Studi di settore: l’Agenzia delle Entrate ha pubblicato on line le statistiche aggiornate al 2016.
Studi di settore: con il comunicato stampa dello scorso 23 novembre 2017 l’Agenzia delle Entrate ha dichiarato che è possibile consultare le statistiche relative agli studi di settore aggiornate al periodo d’imposta 2016.
Nel sito dell’Agenzia delle Entrate è possibile inoltre visualizzare i dati relativi agli studi di settore a partire dal periodo d’imposta 2011, i dati aggregati relativi agli operatori facenti parte delle varie categorie (servizi, manifatture, professionisti e commercio) e le informazioni statistiche relative a uno dei vari studi presenti nel database delle Entrate.

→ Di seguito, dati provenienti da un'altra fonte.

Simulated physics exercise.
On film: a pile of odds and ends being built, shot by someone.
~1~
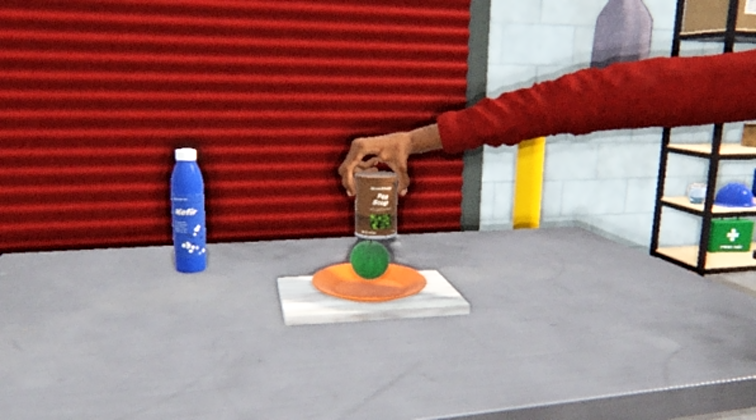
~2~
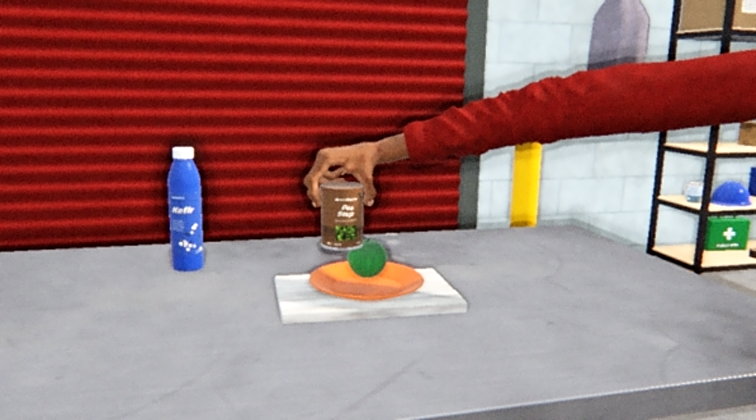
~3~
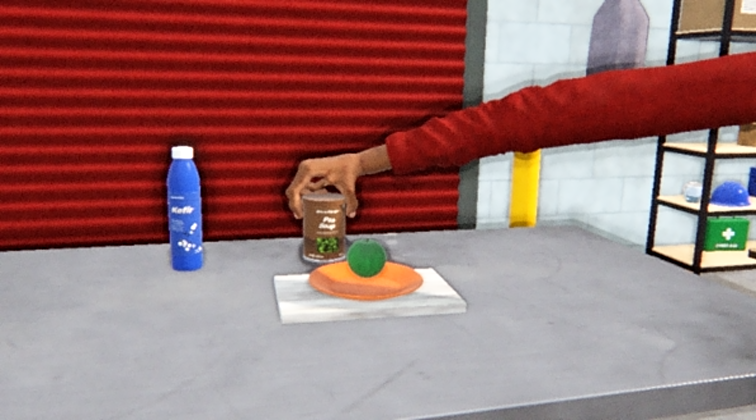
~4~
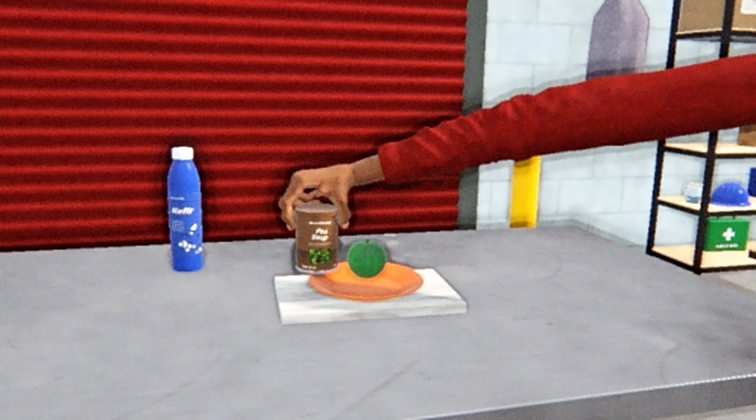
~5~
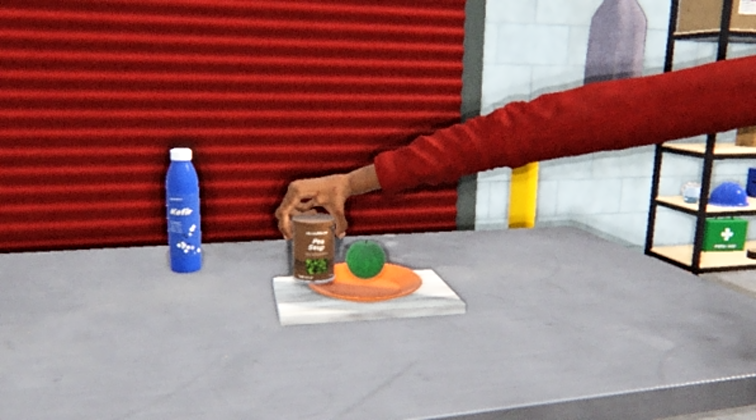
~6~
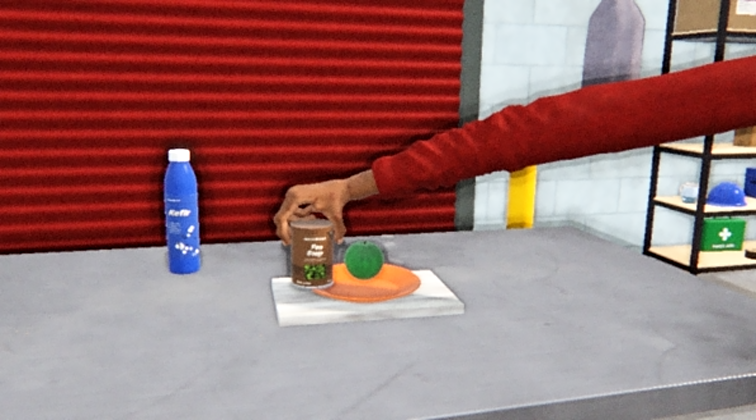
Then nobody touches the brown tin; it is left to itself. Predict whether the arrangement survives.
Prediction: It survives.
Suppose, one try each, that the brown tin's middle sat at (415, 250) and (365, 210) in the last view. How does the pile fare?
With the first placement the pile remains stable, with the second it tips over.
Then, 0.30 s after the last picture, nothing has stirred.
Then, 0.70 s after the last picture, brown tin resting near (312, 254).
At rest, all 5 in place. Seen from the same camera at the end, brown tin near (312, 254). The pile keeps its balance.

Vediamo ora quali sono state le categorie non congrue e quali rischi corrono.
Studi di settore: le categorie risultate non congrue
Tra le categorie non congrue troviamo i barbieri, i parrucchieri e le lavanderie.
Questi settori infatti dichiarano al Fisco ricavi troppo bassi che non coincidono con i parametri degli studi di settore rispettivamente per il 55% e il 52% dei casi, seguiti dai fiorai con il 47%.
Dagli studi di settore però la categoria meno congrua sembra essere quella dei commercianti. Infatti, dal primo controllo è emerso che solo il 57% risulta essere in regola con i redditi dichiarati. Questi però successivamente si adeguano e la percentuale di regolari sale al 68,6%.
I professionisti, invece, risultano essere quelli più in regola infatti il 78,91% sembra essere subito in regola.
Studi di settore: cosa rischiano le categorie che dichiarano al Fisco ricavi troppo bassi?
La mancata congruità agli studi di settore comporta un maggiore controllo da parte del Fisco, quindi se “Gerico”, il software utilizzato dall’Agenzia delle Entrate per calcolare la congruità delle diverse categorie, tenendo conto della normalità economica, della coerenza economica e dell’effetto dei correttivi “crisi” rileva situazioni incerte si procederà ad ulteriori controlli per i contribuenti.
Se i contribuenti, selezionati dal software, manifestano ulteriori segnali di allarme, come ad esempio l’antieconomicità dei risultati raggiunti o la non credibilità dei redditi dichiarati rispetto allo stile di vita, questi saranno sottoposti ad un iter accertativo che si divide in varie fasi:
- l’Amministrazione finanziaria invita al contraddittorio il contribuente, in modo da comprendere le relative ragioni difensive. Il contraddittorio è dunque centrale e fondamentale;
- il contribuente può o meno partecipare a detto contraddittorio. La partecipazione è consigliabile, posto che a fronte delle memorie di parte si “appesantisce” l’onere probatorio dell’Amministrazione finanziaria, che nell’eventuale atto di accertamento deve esplicitare le ragioni del mancato accoglimento delle tesi di parte, nonché le ragioni dell’applicazione dello standard al caso concreto. Il contribuente può comunque difendersi anche direttamente in contenzioso;
- l’ufficio competente, in funzione del comportamento del contribuente, può decidere se emettere l’atto di accertamento o meno. In particolare, in presenza di adeguata partecipazione al contraddittorio, l’ufficio potrà valutare come esaustive le motivazioni addotte e desistere dal controllo oppure, come precisato, dovrà dare adeguata motivazione del rifiuto delle tesi di parte. Ovviamente, se il contribuente non partecipa al contraddittorio o avanza tesi generiche, l’emanazione dell’avviso di accertamento sarà direttamente fondato sulle risultanze degli studi di settore;
- in contenzioso sarà l’organo giudicante ad apprezzare l’applicazione dello standard al caso concreto. Il contribuente che non ha partecipato al contraddittorio non ha limitazioni difensive, ma evidentemente si accolla la responsabilità delle conseguenze dei suoi comportamenti, posto che le sue tesi potrebbero non essere accolte.
Come si evince dall’ Iter accertativo spetterà dunque al contribuente dare esaustive motivazioni della mancata congruità agli studi di settore per evitare così pesanti sanzioni.